企業が必要とするERPとは?ERPで変える情報化弱体企業の未来(2/3 ページ)

» 2008年01月09日 00時30分 公開
[赤城知子(IDC Japan),ITmedia]

中堅ターゲットで復調したERP/CRMソリューション市場

 前述のIDC定義に基づいて、IDCでは毎年1月にERP、CRMソリューション市場規模を算出し、7月までに予測値のアップデートを行っている。2007年6月にIDCが発表したERP、CRMソリューションのユーザー投資額を図2に示す。2005年〜2011年における各ソリューション市場の年間平均成長率(CAGR:Compound Annual Growth Rate)は、ERPソリューションが5.2%、CRMソリューションが5.3%と予測しており、いずれも2006年時点から上方修正した。

投資額 図2 ERP/CRMソリューション投資額予測、2005年〜2011年(Source:IDC Japan, June 2007)

 ERPソリューションの市場概況は、長らく低迷していた大手企業向けのERPソリューションが2005年後半より復調し、2007年以降も内部統制やコンプライアンスへの対応と、変化し続ける市場環境への追随を目指して、SOAを実装した基幹システムの導入意識が顕在化していくとIDCでは見ている。

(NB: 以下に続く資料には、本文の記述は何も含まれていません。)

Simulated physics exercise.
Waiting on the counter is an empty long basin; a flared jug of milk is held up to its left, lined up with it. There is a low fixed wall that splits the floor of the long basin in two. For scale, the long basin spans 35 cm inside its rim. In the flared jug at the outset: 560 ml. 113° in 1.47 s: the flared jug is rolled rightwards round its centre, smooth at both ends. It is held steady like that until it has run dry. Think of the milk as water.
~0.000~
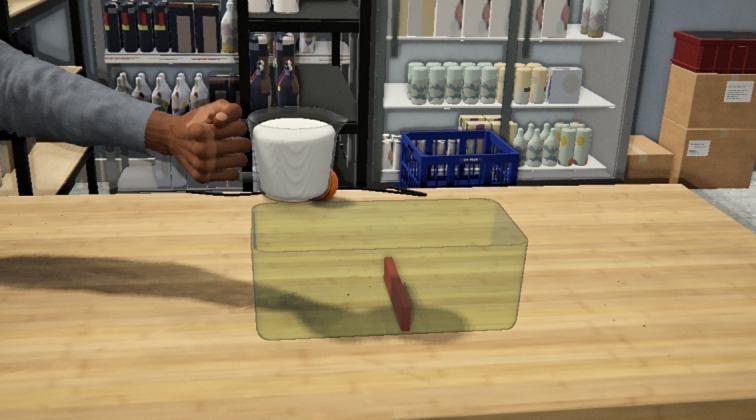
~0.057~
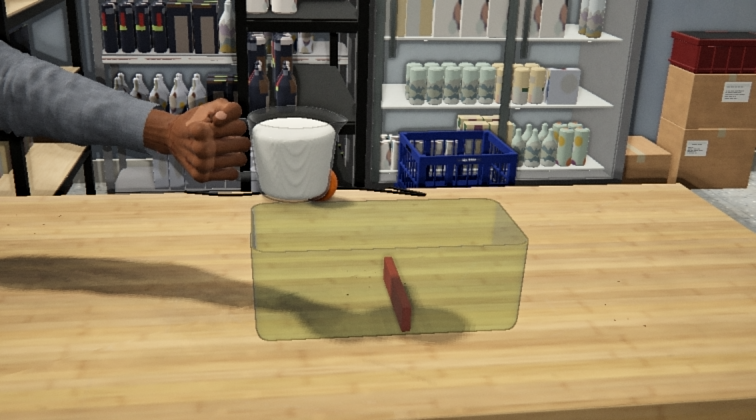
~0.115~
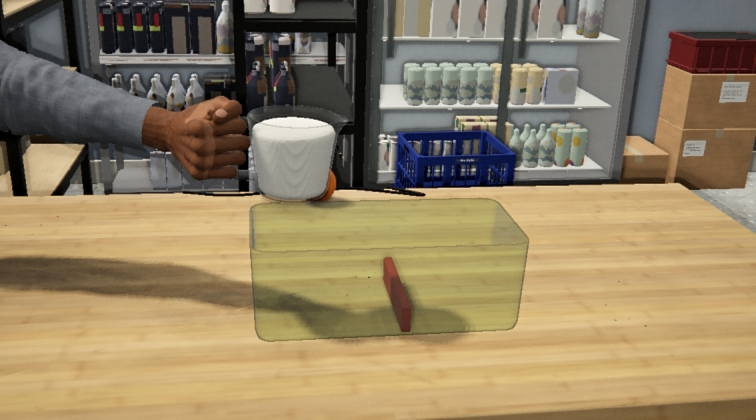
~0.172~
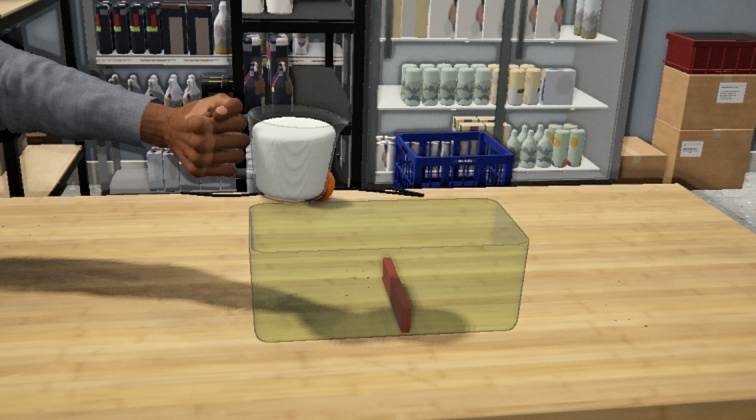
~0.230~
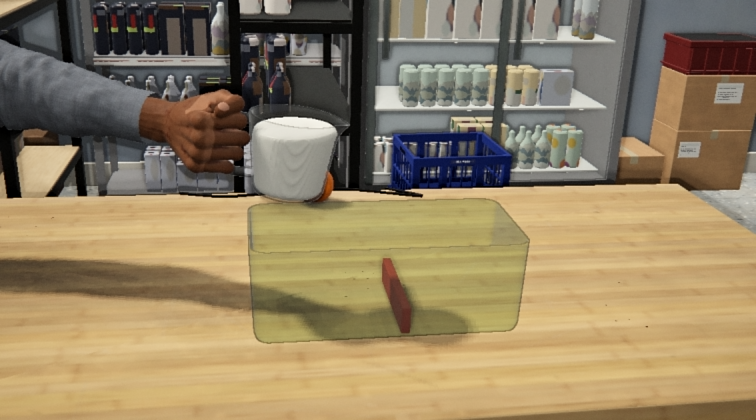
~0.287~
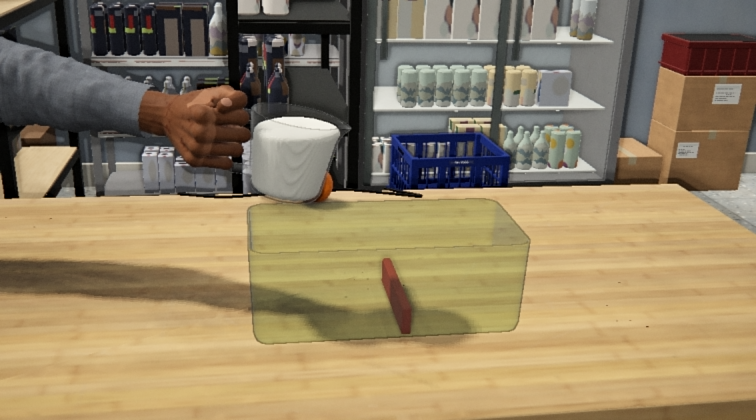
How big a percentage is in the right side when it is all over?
Roughly 34 per cent is in the right side.
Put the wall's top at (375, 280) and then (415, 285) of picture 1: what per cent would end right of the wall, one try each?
One try each: Around 75 percent and then around 10 percent.
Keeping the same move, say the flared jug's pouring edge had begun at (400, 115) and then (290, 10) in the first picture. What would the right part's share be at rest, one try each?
Near 95 in a hundred on the first go and near 10 in a hundred on the second.
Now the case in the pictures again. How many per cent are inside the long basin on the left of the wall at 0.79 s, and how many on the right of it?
About 7 left, about 7 right.
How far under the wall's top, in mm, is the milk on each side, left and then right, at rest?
Some 24 mm on the left and 28 mm on the right.
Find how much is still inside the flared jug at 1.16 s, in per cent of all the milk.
What remains is about 12 percent of it all.
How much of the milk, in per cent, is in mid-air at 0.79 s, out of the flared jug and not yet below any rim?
Near 16 per cent at that time.
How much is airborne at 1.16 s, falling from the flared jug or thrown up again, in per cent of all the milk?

 また、中堅企業向けの市場では2005年〜2006年に複数の国産系ERPパッケージベンダーが.NETやJavaをベースにWeb対応を強化した製品でメジャーバージョンアップを行った。中堅企業でも、基幹系システムの刷新に当たってERPの導入検討が積極的で、初期検討段階において10社前後のRFPを揃えるユーザーも少なくないという。SAPによる中堅企業向けの市場攻略が積極化するなかで、中堅企業向けのERPソリューションは競合激化の一途を辿っている。

 一方、CRMソリューション市場では、ユーザーのCRMソリューション構築手段が自社開発志向からパッケージ志向に移行し、リプレース案件、新規案件ともに積極的なパッケージソフトウェアの採用が広がっている。この動きは、ベンダーが提供するパッケージソフトウェアにオープンアーキテクチャーな技術が採用されるようになったことで、カスタマイズや他システム連携へ柔軟な対応が可能になったことに起因している。また、環境の変化に迅速に対応したいというユーザー企業のニーズからも、長い時間をかけて自社の業務にフィットしたシステムを一から構築するよりも、パッケージソフトウェアを採用する方が、短期間で安定したシステムを構築できるという認識が深まったこともCRMパッケージ活用を促進した要因である。

 パッケージの採用が進むCRMソリューションであるが、最も特筆すべき点は、セールスフォース・ドットコムの躍進である。2007年は日本郵政公社や三菱UFJ信託銀行などの大規模機関およびメガバンクが相次いでSaaS型CRMの導入に踏み切ったことで、SaaSが一躍脚光を浴びた年となった。

 IDC Japanが2007年3月に調査した「2007年 国内ITソリューションユーザー実態調査」によると、国内企業におけるERPの平均導入率は29.1%であった。しかし、ERP導入率は、企業の従業員規模によって大きな開きがあり、従業員5000人以上の超大手企業では68.0%、従業員10〜99人の中小企業では23.6%であった。一方、CRMの平均導入率は従業員5000人以上の企業では56.5%、従業員10〜99人の企業では5.7%であった。ERP、CRMともに、平均導入率を上回るのは従業員100人以上の企業であった。

図3 ERPパッケージの導入状況(Source:IDC Japan March 2007)
図4:CRMパッケージの導入状況(Source:IDC Japan March 2007)

 「2年以内に導入予定/検討」と回答している比率を見ると、ERP/CRMソリューション市場の伸びが、従業員100人以上の中堅企業へとシフトしている傾向が見てとれる。

 ERPやCRMの導入事例を見ると、大手企業ほど業務プロセスが複雑ではなく、生産品目が単一であるなどの点からERPパッケージによる業務システムの統合化メリットが活かしやすい、という点で中堅企業におけるERPの成功事例を見聞きする機会が増えている。そのような企業の多くは、海外展開を行っている、または行おうとしており、グローバル対応が求められている中堅企業である場合が多い。特に、海外進出の場合には新規の拠点となることから、過去のシステムに縛られることなく、なおかつ早期の立ち上がりが必要なことから、ERPパッケージの導入がスムーズに行くことも多いようだ。